I started to do a bit of reading into social neuroscience, which is the study of how neuroscience relates to human behaviour, and the way in which people interact with each other and choose behaviours. It arose from the field of psychology as psychologists have always been interested in scientifically quantifiable research into behaviour and some of them have begun to realize that it is now possible to study not just external outer behaviour, but the function and internal motivation for that behaviour from within. The fields of psychology and neuroscience are moving closer together and it is important that the field of counselling (which is more person centred, taking into account the clients own goals, and ability to make change) is not left behind.
I believe it will be essential in the future for counsellors to have enough knowledge of neuroscience to remain relevant and in touch with the knowledge base that will be emerging to knit several disciplines together, not to subsume each other, but to have common threads of connection, providing an integrated set of areas of expertise rather than disciplines operating in opposition or isolation.
When I first began this project my children were growing up and not needing the close attention that I had once given them, and the time seemed right. And then, soon after I was already engaged in my work, I found myself with full custody of my first grandson, just over 1 year old. The time was not really right anymore, but I had left the starting blocks and did not want to pull out of the race. In fact, I was determined to complete it anyway.
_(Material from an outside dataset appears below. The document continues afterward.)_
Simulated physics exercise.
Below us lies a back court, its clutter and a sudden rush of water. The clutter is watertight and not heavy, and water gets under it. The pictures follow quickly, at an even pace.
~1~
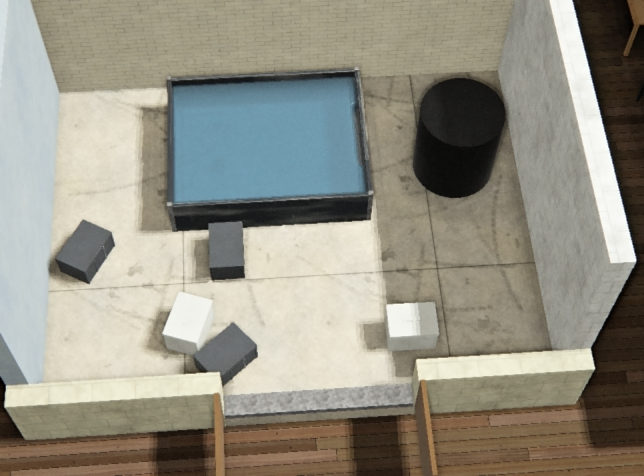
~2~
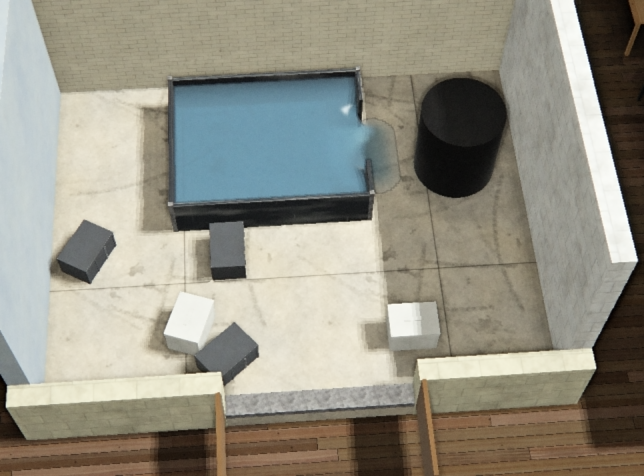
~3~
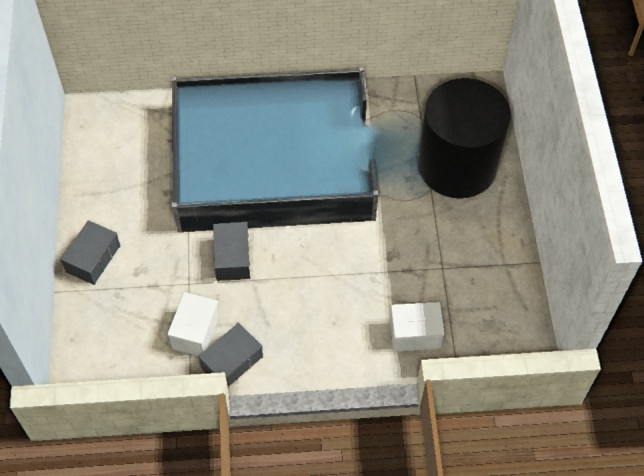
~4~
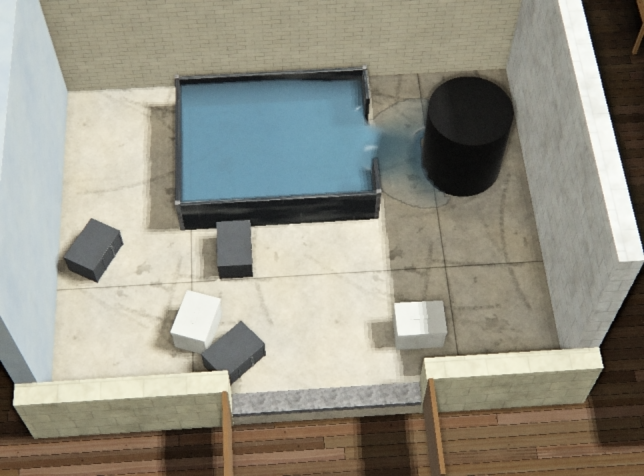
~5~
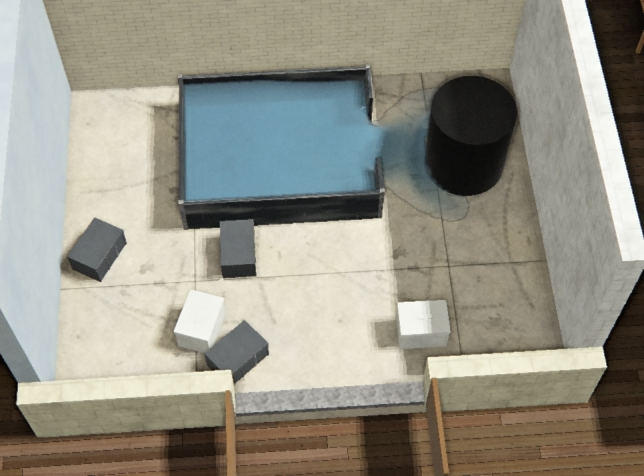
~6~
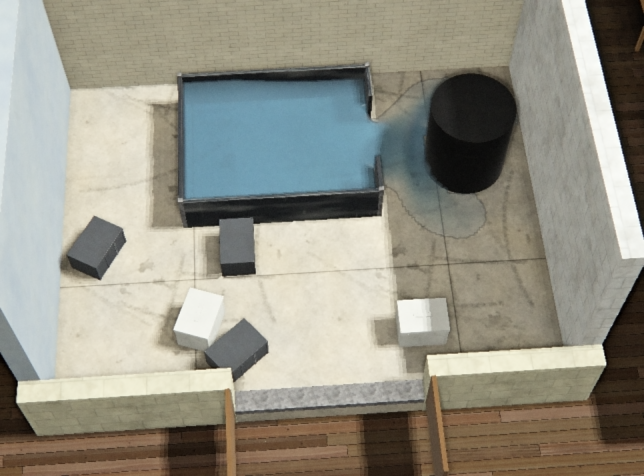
In a walled court, water bursts from the tank's right side and spreads around the black cylinder.
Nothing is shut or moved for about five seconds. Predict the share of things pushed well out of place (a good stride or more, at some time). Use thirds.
That comes to not even a third.
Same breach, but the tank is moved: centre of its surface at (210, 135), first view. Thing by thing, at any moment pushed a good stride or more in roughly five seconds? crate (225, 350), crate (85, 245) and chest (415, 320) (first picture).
As listed: Under that, no, moved that far.
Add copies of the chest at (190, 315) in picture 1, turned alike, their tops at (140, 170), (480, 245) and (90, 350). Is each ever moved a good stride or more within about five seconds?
One after the other: Not that far, shifted that much, short of that.
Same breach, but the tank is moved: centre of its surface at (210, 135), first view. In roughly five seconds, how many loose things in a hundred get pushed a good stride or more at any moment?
Some 20 per cent.
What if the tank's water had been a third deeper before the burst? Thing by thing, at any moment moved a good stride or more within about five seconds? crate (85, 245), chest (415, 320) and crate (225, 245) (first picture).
In turn: Under that, pushed that far, under that.
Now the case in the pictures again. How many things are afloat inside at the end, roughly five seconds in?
0 of them.
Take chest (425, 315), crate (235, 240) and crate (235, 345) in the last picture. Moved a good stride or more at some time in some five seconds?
One after the other: Swept aside, no, not that far.
A moment on, 0 of 5 are well off their spots; 0 afloat.
Next, 0 of 5 are well off their spots; 0 afloat.
Later, 0 of 5 are well off their spots; 0 afloat.
In the end, 1 of 5 are well off their spots, and 1 have been at some point; 0 afloat.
I had a personal reason for wanting to do this project: my oldest son, and the father of my grandson, was experiencing mental health problems. Doing this work was both a way to distract myself from some very upsetting things in my life and a potential pathway to being able to discover something which could change his circumstances, and therefore mine, and those of the rest of my family. I was hoping that along the way I might come across some knowledge which would be relevant and helpful to his situation and that we could put it to good use.